Mais Kardec, portanto, e menos mediunismo!
Marcelo Henrique
“Um Espírito pode não ocupar entre os seus semelhantes a posição que lhe atribuímos; mas se for verdadeiramente superior deve ter-se despojado de todo orgulho e de toda vaidade e, desde então, olha o sentimento e não as exterioridades”
Allan Kardec (“Instruções práticas sobre as manifestações espíritas”).
Entre a conduta de Kardec no contato com inúmeros Espíritos e a sistemática adotada nas instituições espíritas brasileiras, neste e no século passado, há um evidente e enorme hiato.
O professor francês, a seu tempo, empreendeu com as Inteligências Invisíveis uma série de diálogos produtivos, graças a presença e atuação dos médiuns com quem diretamente conviveu. Em paralelo, também dedicou-se e debruçou-se sobre um sem número de psicografias, enviadas por meio de cartas endereçadas à Sociedade Parisiense de Estudos Espíritas, oriundas de outras partes da França, da Europa e, até, da América.
Kardec jamais se empolgou com as assinaturas, nem, tampouco, deu importância desmedida aos falíveis humanos do seu tempo, que detinham faculdades orgânicas para o exercício da Mediunidade. Tratou uns e outros com respeito, mas sem admiração idólatra ou desmedido entusiasmo. E olha que, das mensagens que selecionou e publicou, muitas delas continham assinaturas ilustres, de personagens gabaritados de vários tempos, não sendo necessário desfilar, aqui, seus nomes.
Para além da identidade grafada nas assinaturas, ele, racionalmente, buscou comparar os estilos com os textos que os mesmos produziram em vida, ou com seus traços biográficos. Muito além, também submeteu cada escrito aos crivos de verdade e utilidade (necessidade), para além do da bondade, também importante – todos atribuídos historicamente a Sócrates – em cada um dos textos que selecionou, afastando aqueles que descartou, por não cumpridores destes requisitos.

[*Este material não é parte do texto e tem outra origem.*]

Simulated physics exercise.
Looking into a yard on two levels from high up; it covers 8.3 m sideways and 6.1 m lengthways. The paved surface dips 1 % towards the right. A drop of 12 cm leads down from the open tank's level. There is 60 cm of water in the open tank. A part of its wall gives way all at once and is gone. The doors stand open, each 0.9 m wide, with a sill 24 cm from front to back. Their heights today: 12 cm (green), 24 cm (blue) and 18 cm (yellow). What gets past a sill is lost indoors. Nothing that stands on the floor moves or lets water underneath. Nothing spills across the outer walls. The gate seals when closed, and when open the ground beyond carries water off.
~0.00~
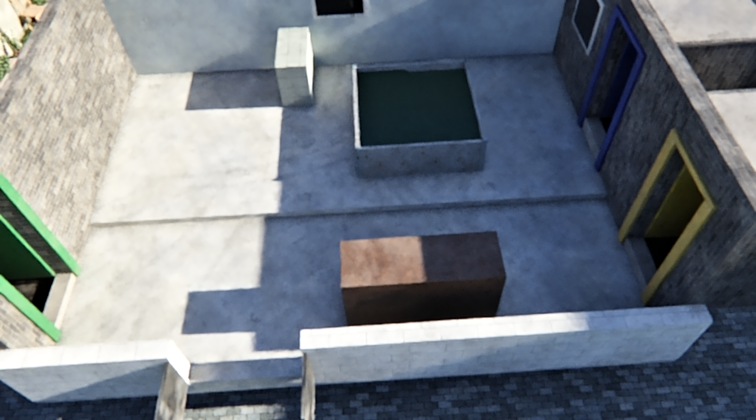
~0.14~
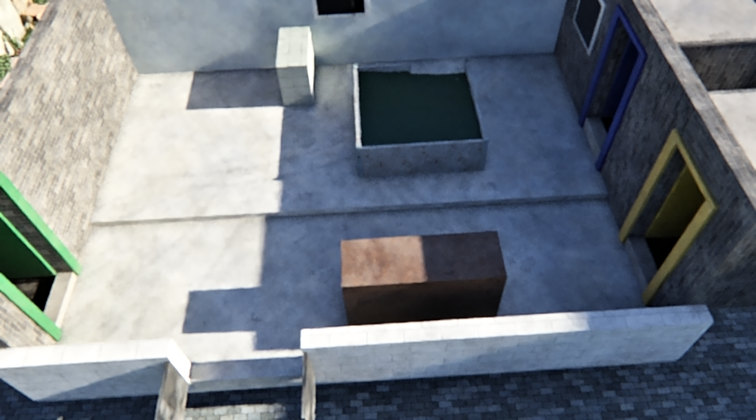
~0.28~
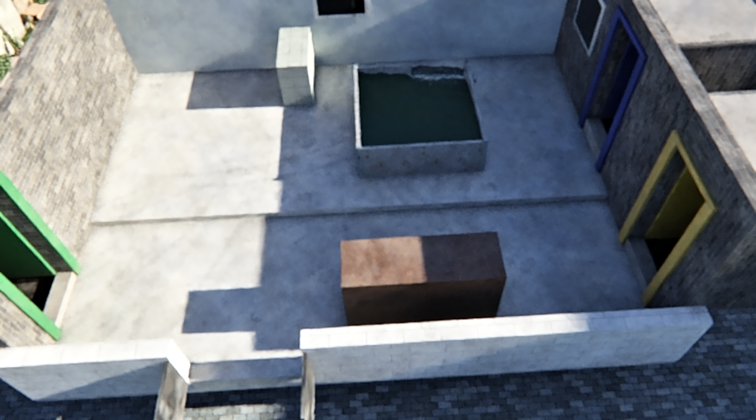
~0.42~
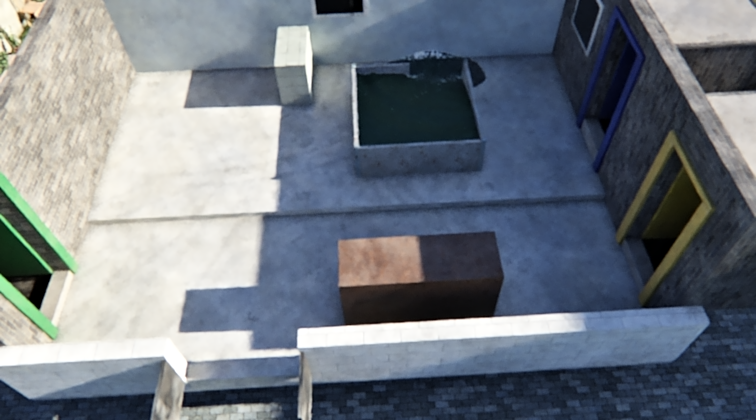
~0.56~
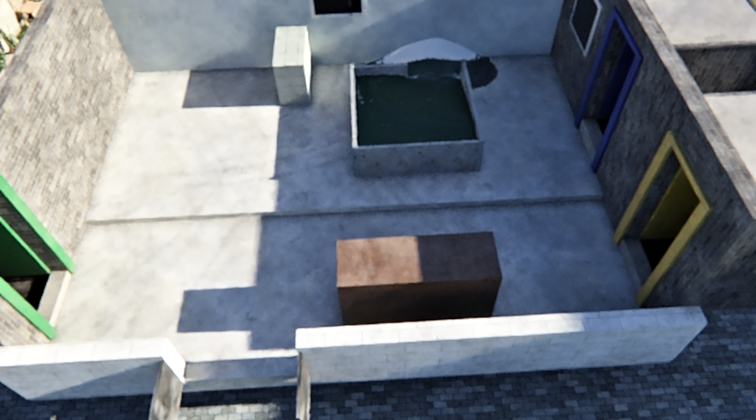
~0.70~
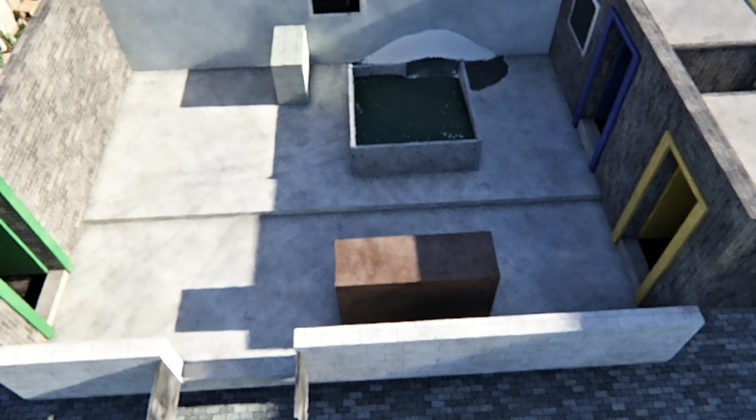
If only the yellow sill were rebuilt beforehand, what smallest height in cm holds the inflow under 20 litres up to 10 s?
About 9 cm.
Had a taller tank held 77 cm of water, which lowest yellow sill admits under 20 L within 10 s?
Then roughly 12.5 cm.
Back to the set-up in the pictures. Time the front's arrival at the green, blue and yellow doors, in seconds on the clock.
Arrival: Green not within the 10 s, blue 2.0 s, yellow 3.0 s.
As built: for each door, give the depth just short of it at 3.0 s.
Depths in cm: Green 0, blue 8, yellow 1.
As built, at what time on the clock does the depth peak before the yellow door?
Near 8.0 s.
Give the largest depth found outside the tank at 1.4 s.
Up to some 48 cm.
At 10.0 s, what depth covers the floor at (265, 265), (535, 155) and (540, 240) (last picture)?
Roughly 4, 3 and 10 cm, in turn.
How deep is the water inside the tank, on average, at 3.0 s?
Some 28 cm.
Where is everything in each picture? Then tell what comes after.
In the first frame, the open tank at (415, 105) is whole and still, 60 cm deep; the yellow door at (657, 229) is dry.
In the second frame, water pours out on the far side and has run 0.3 m, to a hidden place; about 8 cm deep outside, 60 cm at the back.
In the third frame, water pours out on the far side and has run 0.8 m, to a hidden place; about 10 cm deep outside, 60 cm at the back.
In the fourth frame, the gap is on the far side, the front 1.0 m out at (396, 61); the back of the open tank holds 60 cm.
In the fifth frame, water pours out on the far side and has run 1.2 m, to (371, 63); about 10 cm deep outside, 60 cm at the back.
In the sixth frame, the front is at (501, 56), 1.4 m from the gap on the far side; 2.1 m2 of floor is wet, 55 cm left at the back; the yellow door at (651, 230), 4.7 m from the gap, is still 4.4 m from the nearest water.
After 1.4 s water covers 10 % of the floor, deepest (48 cm) near (433, 63); it has not reached the yellow door.
After 3.0 s water covers 30 % of the floor, deepest (32 cm) near (541, 58); it has not reached the yellow door.
After 10.0 s water covers 75 % of the floor, deepest (14 cm) near (535, 206); 11 cm at the yellow door, 0 litres in over its 18 cm sill.
At the yellow door as built, the water arrived by 3.1 s and peaked near 14 cm at 8.2 s.
Run again over the same 10 s with other heights there, 40 litres in over 7 cm, 8 litres over 11 cm. The limit of 20 litres is kept from about 9 cm up.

Observando, cuidadosa e criteriosamente, o MÉTODO de Kardec para a elaboração de suas obras, vamos constatar:
1) Critérios para a aceitação de mensagens:
a) concordância entre os relatos, ditados por diferentes Espíritos a distintos médiuns; ou, recebidas em locais diferentes; ou, ainda, recepcionadas em várias épocas;
b) logicidade, isto é, obediência ao padrão intelecto-cognitivo da época e não conflitiva com o padrão cientificamente estabelecido; e,
c) superioridade espiritual, ou seja a competência demonstrada para tratar de certos temas.
2) Critérios para a classificação dos Espíritos, sobretudo os considerados Superiores:
a) linguagem digna (respeitosa, educada, benévola, sem maldade ou agressividade e não-coercitiva);
b) não-contradição, dentro do próprio texto ou, caso o Espírito já tivesse se pronunciado, entre o texto novo e o(s) anterior(es), por ele assinado(s);
c) linearidade, isto é, a apresentação do conteúdo sem falhas de lógica e sem conflitos com a filosofia e as ciências; e,
d) qualidade, na forma da inequívoca demonstração de possuir, o Espírito, conhecimento elevado (além da ciência da época ou sem desconhecer os padrões científicos vigentes) e elevação moral (o bem como mestre).
Vemos, por aí, na formatação das psicografias, uma quantidade imensa de textos que não atendem aos requisitos kardecianos, mas que, infelizmente, são tomados como conteúdo “complementar” à Doutrina dos Espíritos. O problema não é psicografar nem exercer a liberdade de pensamento e expressão. Longe disso. O problema continua sendo o de não perceber que, inobstante um linguajar poético, melífluo e com expressões de aparente moralidade, o contexto apresenta, seja para o Espírito seja para o médium, apenas a satisfação da vaidade e do orgulho, expressões das exterioridades mundanas, tendentes à idolatria cega, como, aliás, consta do texto selecionado para esta nossa conversação.
Mais Kardec, portanto, e menos mediunismo!
Imagem de Syaibatul Hamdi por Pixabay
Creio que a lição concedida nesse artigo se estende a todos “abaixo a idolatria”, respeito e admiração é uma coisa, idolatria é outra.
O referido texto me levou a refletir sobre uma prática comum em certas instituições, onde a consulta aos espíritos para qualquer situação é constante, seja por meio da psicografia ou psicofonia. Isso me leva a uma questão importante: onde fica a responsabilidade dos encarnados, considerando que um espírito ou outro responde por tudo? Disseram-me que penso demais e que a pergunta não cabe. Respondi: Tá.